By: N. Peter Kramer - Posted: Wednesday, May 1, 2024

The difference is even more glaring looking at GDP (gross domestic product): the Eurozone around €15 trillion, the US already at €27 trillion!
The difference is even more glaring looking at GDP (gross domestic product): the Eurozone around €15 trillion, the US already at €27 trillion!

N. Peter Kramer’s Weekly Column

‘Complete the internal market’, former Italian Prime Minister Enrico Letta writes in “The independent High-Level Report on the future of the Single Market”. It was prepared at the request of the Council to address the problem that EU’s economic growth is seriously lagging behind that of the US. The gap has tripled in the last 25 years. When the euro was introduced, the US economy was 11 percent larger, that difference has grow to 30 percent. The difference is even more glaring looking at GDP (gross domestic product): the Eurozone around €15 trillion, the US already at €27 trillion!

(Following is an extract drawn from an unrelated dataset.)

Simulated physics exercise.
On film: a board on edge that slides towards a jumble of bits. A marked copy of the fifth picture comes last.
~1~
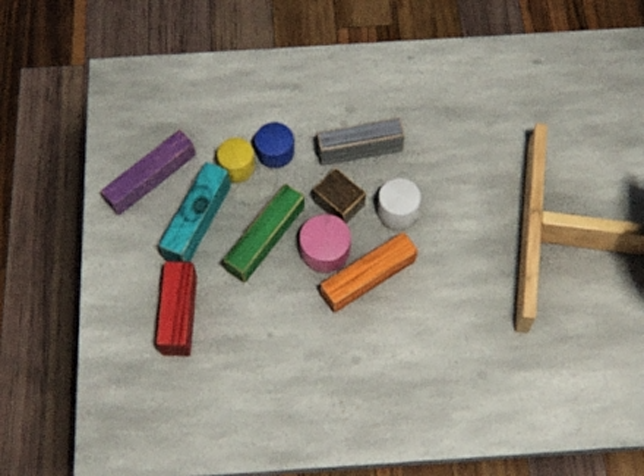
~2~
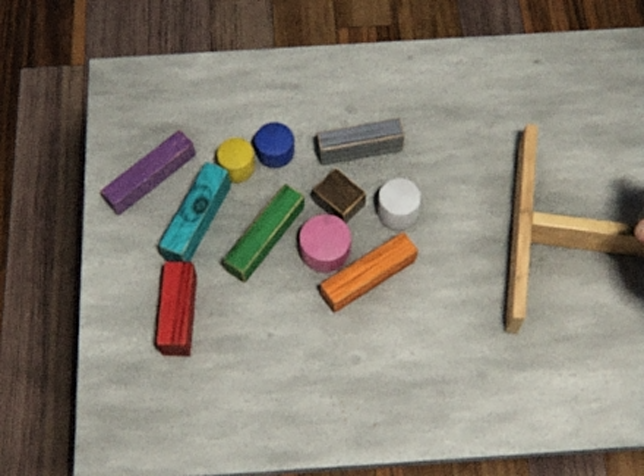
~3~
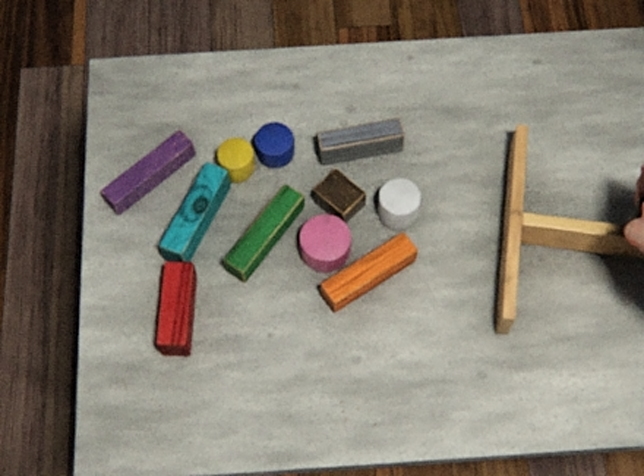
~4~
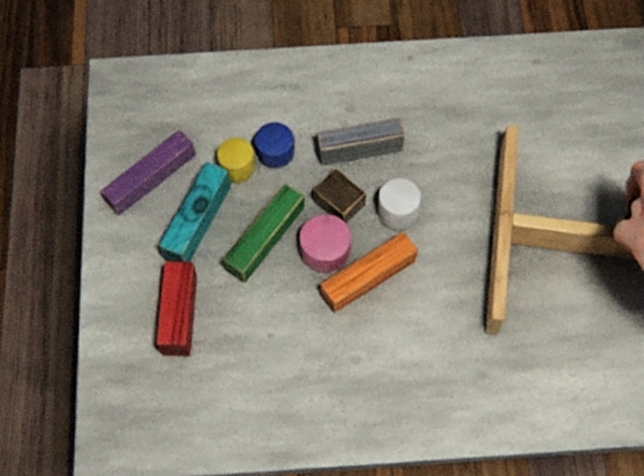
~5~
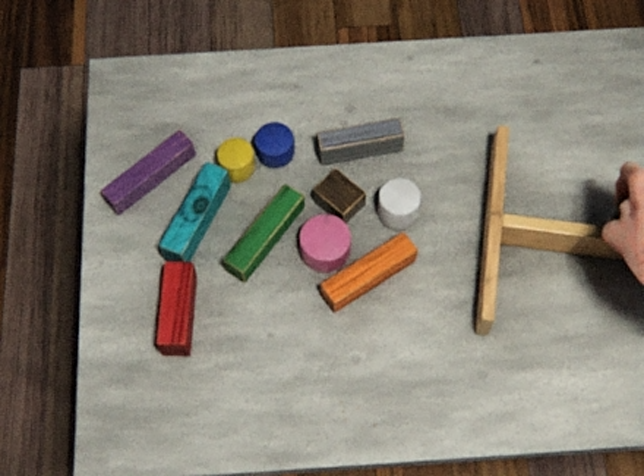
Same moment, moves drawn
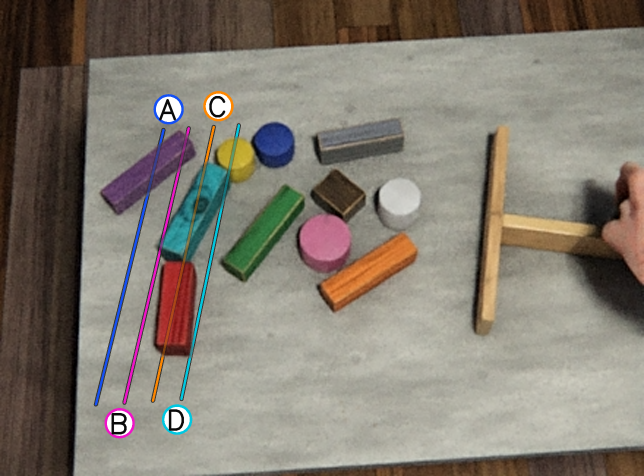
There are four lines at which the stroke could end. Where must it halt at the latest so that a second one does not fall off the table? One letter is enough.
It should halt at B.
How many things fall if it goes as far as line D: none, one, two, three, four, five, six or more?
In all, none.
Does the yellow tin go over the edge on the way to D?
No.
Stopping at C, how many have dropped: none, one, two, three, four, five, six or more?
By then, none.
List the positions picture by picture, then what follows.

Letta’s main advice is completion of the internal market and the reduction of bureaucracy and regulatory burdens. Comparison with the US makes sense. There, the business community is not saddled with restrictive regulations (80% of legislation in the EU now comes from ‘Brussels’), expensive energy and an entrepreneur-unfriendly government policy. In the US the rule is that anything goes unless it’s explicitly forbidden. In the EU it is the other way around: nothing is allowed unless it’s allowed. US business uses their freedom to do business, to make profit by taking risks. Investments are financed with risk-bearing venture private capital. In the EU venture capital is scarce. Therefore Letta is arguing in favour of an EU capital market.

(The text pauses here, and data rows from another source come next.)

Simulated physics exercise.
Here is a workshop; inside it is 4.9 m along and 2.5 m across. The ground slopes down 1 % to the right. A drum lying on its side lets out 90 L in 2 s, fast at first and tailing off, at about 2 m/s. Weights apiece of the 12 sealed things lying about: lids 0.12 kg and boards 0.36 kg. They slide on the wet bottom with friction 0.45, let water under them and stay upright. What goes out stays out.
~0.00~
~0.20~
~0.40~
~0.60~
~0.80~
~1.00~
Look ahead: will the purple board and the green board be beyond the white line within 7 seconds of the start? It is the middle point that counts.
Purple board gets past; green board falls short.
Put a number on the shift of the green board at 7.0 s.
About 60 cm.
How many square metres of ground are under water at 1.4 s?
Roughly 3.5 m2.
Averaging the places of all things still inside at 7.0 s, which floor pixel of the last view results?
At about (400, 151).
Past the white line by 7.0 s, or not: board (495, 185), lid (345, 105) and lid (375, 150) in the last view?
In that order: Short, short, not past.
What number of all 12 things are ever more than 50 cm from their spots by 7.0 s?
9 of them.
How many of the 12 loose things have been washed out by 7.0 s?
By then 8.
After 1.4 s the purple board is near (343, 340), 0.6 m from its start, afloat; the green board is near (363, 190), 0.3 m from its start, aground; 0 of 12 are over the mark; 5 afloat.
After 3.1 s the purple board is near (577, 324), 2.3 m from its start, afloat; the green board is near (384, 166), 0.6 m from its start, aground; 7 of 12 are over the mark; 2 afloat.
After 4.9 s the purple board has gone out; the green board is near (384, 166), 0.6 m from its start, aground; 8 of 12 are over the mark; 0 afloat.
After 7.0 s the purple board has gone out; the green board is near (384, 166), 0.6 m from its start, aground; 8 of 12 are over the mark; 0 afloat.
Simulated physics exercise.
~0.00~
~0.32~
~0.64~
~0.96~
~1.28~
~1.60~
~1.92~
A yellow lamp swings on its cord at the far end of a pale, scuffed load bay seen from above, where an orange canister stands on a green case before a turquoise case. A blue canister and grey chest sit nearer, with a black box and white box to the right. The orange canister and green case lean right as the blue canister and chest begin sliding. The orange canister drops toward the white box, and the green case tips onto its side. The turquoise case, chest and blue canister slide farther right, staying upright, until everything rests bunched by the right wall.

But why tax harmonisation in the EU, as Letta advises? In the US, the states compete with each other on tax issues without any problem. Why an EU industrial policy? The US has no strict industrial policy. The government should not take the place of the entrepreneur.

Who remembers the ‘Lisbon agenda’ (2000!): the EU want ‘to become the most competitive and dynamic knowledge-based economy in the world’. All we got are rules, rules, rules and a giant bureaucracy!